Por ahí discurre esencialmente la llamada de Dios a los laicos, no en su participación en las estructuras de gobierno eclesiástico, aunque no la excluya lógicamente, sobre todo, cuando resulta necesaria o aconsejable una aportación derivada de una especialización profesional. De ordinario, bastará una dedicación compatible con el desarrollo del propio munus civil a tiempo completo.

En cualquier caso, desde una perspectiva evangélica, las tareas organizativas o de gobierno –con mayor motivo en lo eclesiástico- no se entienden desde la potestas, sino desde la auctoritas, ganada con humilde ejemplaridad y auténtico servicio, como corresponde a la dignidad de la persona y especialmente a la de los hijos adoptados por Dios al incorporarse a la Iglesia por el bautismo. No veo sentido en hablar de “empoderamiento” de los laicos, sean varones o mujeres. Refleja gran sabiduría el papa Francisco al subrayar que un sínodo no es una asamblea parlamentaria.

Pero es lógico que los participantes expongan con libertad sus puntos de vista y, cuando haya dudas, se vote para conocer el sentido de la mayoría, porque se está buscando cómo transmitir mejor la tradición en circunstancias temporales. Lo de menos es tener o no derecho a voto, porque no se trata de una lucha por la supremacía. Cuando sea necesario votar, parece lógico que se recuente el parecer de todos, incluso de personas no católicas invitadas a la asamblea no por cosmética, sino justamente porque se consideró que su aportación sería valiosa.

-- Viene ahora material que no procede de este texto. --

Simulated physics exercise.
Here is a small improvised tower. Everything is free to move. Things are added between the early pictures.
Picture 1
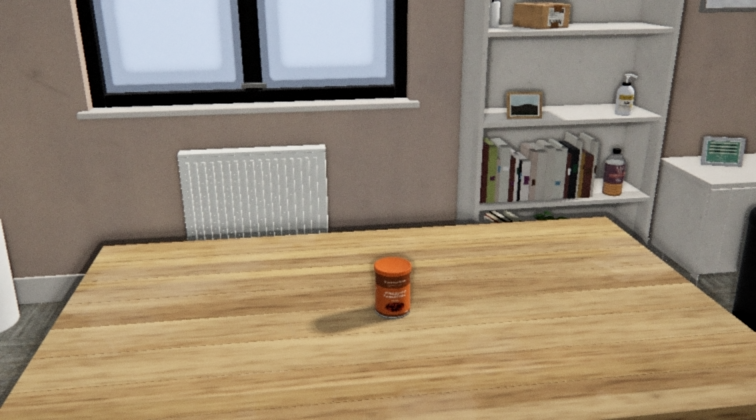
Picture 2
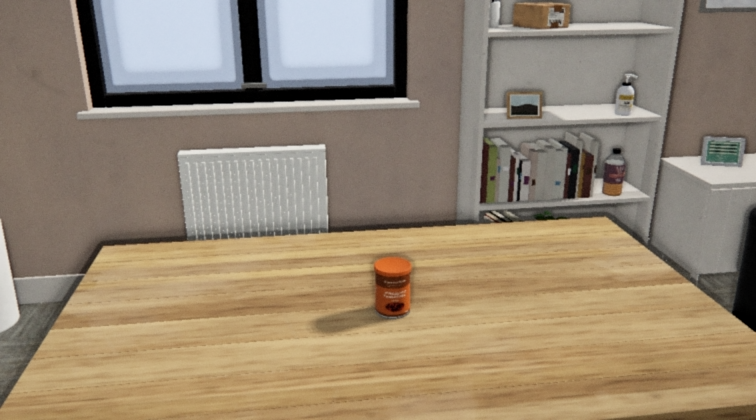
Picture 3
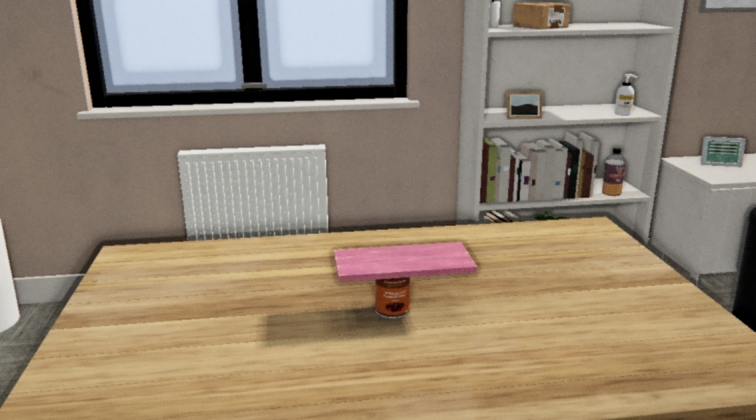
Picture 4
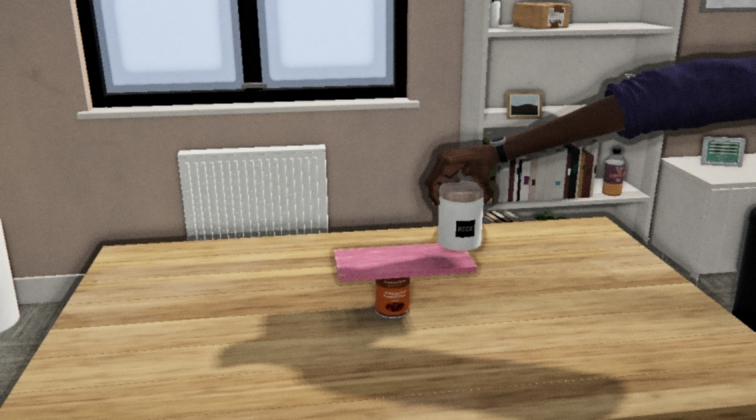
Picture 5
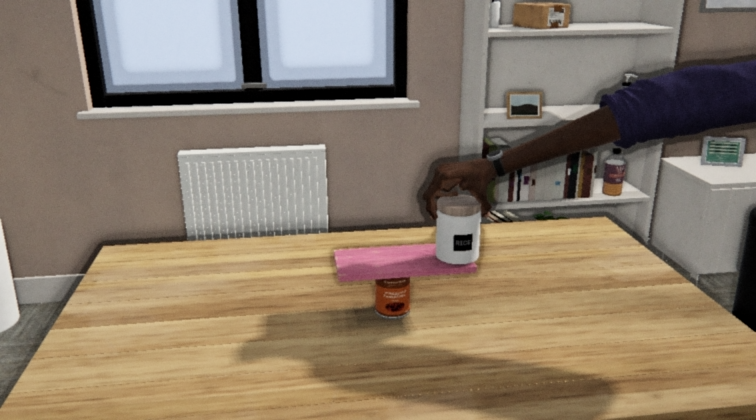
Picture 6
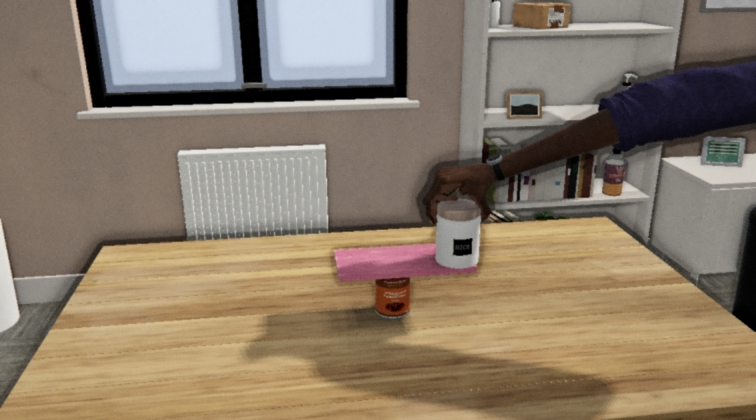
On a wooden table in a room with shelves, a pink board appeared on top of an orange tin, then a hand lowered a white jar onto the board's right end and kept holding it.
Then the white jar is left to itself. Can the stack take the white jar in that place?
The stack loses its balance.
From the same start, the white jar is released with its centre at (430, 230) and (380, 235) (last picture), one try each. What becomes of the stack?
In the first case it comes apart; in the second case it stays up.
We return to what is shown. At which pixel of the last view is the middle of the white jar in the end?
Near (525, 296).
Then, 0.30 s past the last view, white jar now fallen; pink board rocked 56° from its first pose.
Then, 0.50 s past the last view, pink board rocked 34° from its first pose.
Finally, fallen, white jar and pink board; orange tin still in place. Final places as the last picture's camera would see them, white jar near (525, 296). The stack comes apart.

En síntesis, se trata de discernir soluciones prácticas a problemas reales: al infundir la verdad, el Espíritu Santo no hace acepción de personas, como muestra la historia de la Iglesia. La esencia está recogida quizá en la oración colecta de la misa pro concilio vel synodo, en que se ruega a Dios que infunda en sus hijos “el espíritu de inteligencia, de verdad y de paz, para que conozcan de todo corazón lo que te agrada, y, una vez conocido, lo pongan por obra con toda energía”.